Her first novel, “Harriet Said...”, describes two terrifyingly ruthless young girls, reflecting Bainbridge’s sense of the cruelty of adolescence. “We’ve passed the best bit now,” Harriet says, contemplating her approaching womanhood. Editors were affronted, one publisher’s reader calling the central characters “repulsive almost beyond belief”.

Two novels followed, earning mixed critical notice, but little money. Her writing grew in confidence as she found a measure of stability, establishing something approaching a routine in the house in Camden Town that she made her own, “firmly in the soot of Albert Street”.

A turning point came in 1972, after the manuscript of “Harriet Said...” was discovered by Anna Haycraft, whose husband, Colin, ran an idiosyncratic publishing house, Gerald Duckworth & Co. Its publication began a long, mutually productive partnership that formed and sustained both publisher and writer.

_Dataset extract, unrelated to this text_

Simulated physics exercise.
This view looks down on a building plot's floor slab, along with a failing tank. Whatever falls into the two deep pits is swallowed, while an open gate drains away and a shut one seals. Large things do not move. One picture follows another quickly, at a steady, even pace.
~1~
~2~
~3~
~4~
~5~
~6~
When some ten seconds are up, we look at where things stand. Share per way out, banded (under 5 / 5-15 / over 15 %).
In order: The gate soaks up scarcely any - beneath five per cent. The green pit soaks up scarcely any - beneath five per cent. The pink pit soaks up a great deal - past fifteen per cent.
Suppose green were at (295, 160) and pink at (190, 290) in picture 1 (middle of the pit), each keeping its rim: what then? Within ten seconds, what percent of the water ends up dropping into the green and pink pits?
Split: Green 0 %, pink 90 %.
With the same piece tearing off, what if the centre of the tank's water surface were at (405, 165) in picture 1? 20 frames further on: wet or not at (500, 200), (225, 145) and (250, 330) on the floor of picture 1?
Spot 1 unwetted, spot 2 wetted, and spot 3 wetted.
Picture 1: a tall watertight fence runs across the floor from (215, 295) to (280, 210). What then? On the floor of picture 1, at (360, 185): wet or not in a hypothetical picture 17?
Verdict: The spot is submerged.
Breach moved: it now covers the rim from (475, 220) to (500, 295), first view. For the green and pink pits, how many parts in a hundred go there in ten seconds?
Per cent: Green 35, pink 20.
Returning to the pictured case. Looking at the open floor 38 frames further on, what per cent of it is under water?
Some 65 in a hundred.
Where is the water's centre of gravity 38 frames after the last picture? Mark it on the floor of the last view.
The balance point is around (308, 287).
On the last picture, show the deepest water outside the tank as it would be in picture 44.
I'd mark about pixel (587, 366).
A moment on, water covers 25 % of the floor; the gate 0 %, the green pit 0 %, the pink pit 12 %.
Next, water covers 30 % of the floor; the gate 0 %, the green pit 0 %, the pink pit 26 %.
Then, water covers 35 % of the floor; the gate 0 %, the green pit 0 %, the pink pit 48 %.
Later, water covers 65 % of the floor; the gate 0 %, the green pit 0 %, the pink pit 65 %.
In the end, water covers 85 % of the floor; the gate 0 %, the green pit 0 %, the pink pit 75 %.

Though neither spoke of it publicly, Haycraft and Bainbridge had encountered each other nearly 20 years earlier. Anna Lindholm, as she was then called, had fallen pregnant by Davies and had undergone a traumatic abortion. She never wholly recovered from her guilt and misery, and had converted to Catholicism as a result. A further complication arose when Bainbridge began a long and difficult affair with Colin. Under such circumstances, it was remarkable that the two women maintained a close, if guarded, friendship over many years.

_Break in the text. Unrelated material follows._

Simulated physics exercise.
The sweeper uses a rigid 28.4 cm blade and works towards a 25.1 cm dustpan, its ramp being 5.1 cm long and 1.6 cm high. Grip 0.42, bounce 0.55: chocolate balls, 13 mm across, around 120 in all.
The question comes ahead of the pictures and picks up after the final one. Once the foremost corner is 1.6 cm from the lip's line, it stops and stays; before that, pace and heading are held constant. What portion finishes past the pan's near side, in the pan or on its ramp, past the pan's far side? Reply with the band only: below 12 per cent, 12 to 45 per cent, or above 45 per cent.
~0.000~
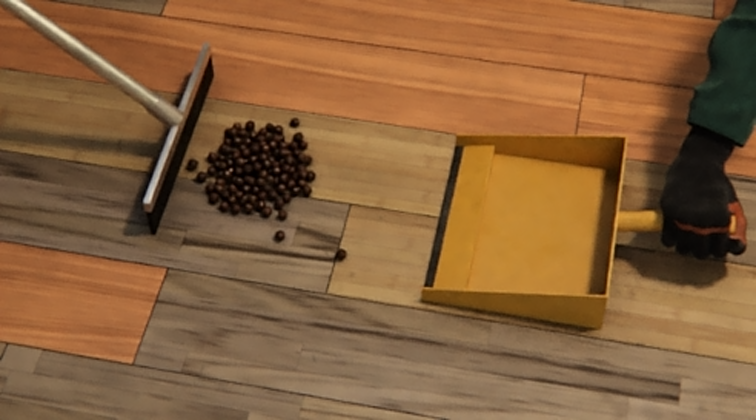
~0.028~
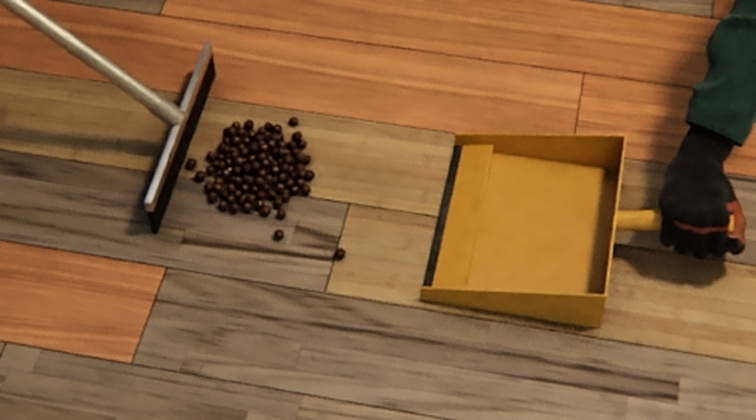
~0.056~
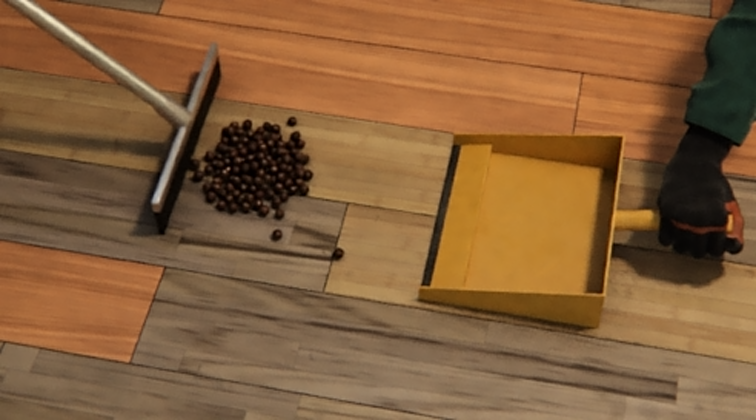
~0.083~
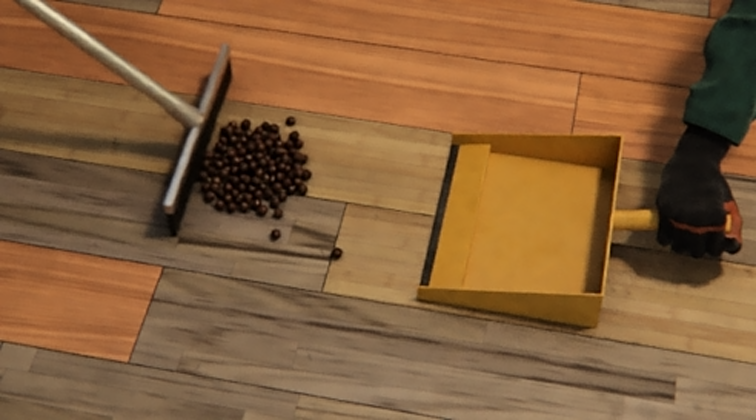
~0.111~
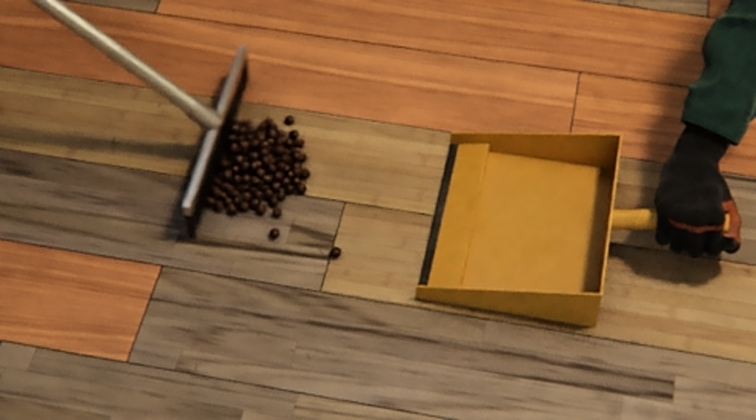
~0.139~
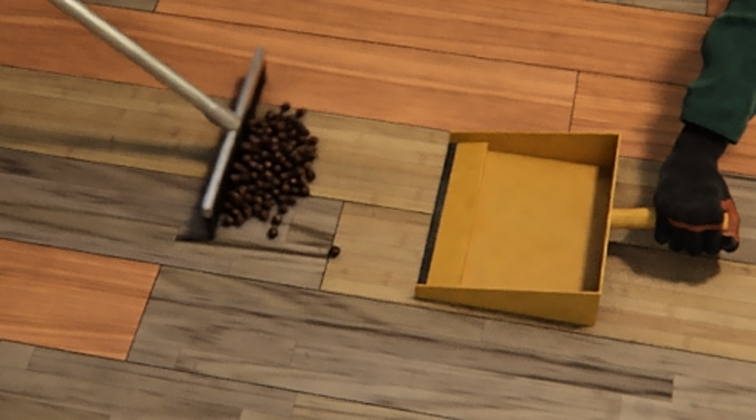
Near side: Below 12 per cent; pan: Above 45 per cent; far side: 12 to 45 per cent.
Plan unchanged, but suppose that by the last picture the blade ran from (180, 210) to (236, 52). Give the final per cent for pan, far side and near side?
Split: Pan = 55, far = 15, near = 5.
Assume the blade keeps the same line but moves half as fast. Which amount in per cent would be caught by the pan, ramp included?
It would be around 50 per cent.
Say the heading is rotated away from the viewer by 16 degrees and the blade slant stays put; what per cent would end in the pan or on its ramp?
That gives near 35 in a hundred.
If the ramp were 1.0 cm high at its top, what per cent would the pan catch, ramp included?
50 %.
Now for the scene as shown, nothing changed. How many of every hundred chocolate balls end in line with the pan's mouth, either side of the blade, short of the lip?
That works out near 25 percent.
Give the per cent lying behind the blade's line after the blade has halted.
Something like 0 per cent, roughly.
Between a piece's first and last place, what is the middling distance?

Despite the ill feeling that came to shadow the relationship, caused, in part, by a jumble of financial misunderstandings (thoughtfully clarified in King’s account), Bainbridge owed her publishers a great deal. The rigorous editorial standards imposed by the Haycrafts, together with the creative freedom they allowed, gave her what she needed. With their support, her career flourished.

“The Dressmaker”, another uncompromisingly dark book, was shortlisted for the Booker prize in 1973. Though it did not win (she was to be shortlisted five times, but was never the winner), it raised the profile and the profits of her work. “I’ve earned a lot of money on the book ... first money I’ve ever had.”

At 40, she had become financially independent, with a solidly established and widely admired voice as a novelist. This did not mean that she had lost her taste for mischief. Before the troubled attachment to Colin took over, she started “going out proper” with a married friend.

Her waywardness did not interfere with the continuing development of the novels. Among the thought-provoking connections to emerge from this rewarding biography is the association between Bainbridge’s self-dramatisation and the steady discipline of her creativity. Her wilful eccentricity would sometimes disrupt her writing, but it was also central to its distinction. Fiction provided the means to translate her theatrical peculiarities into a larger sympathy: “my life’s all in the novels”.

Though she was contemptuous of convention, she knew how to work with focused attention, and did so day after day. Tense, intelligent and original, her novels rank among the major achievements of English fiction.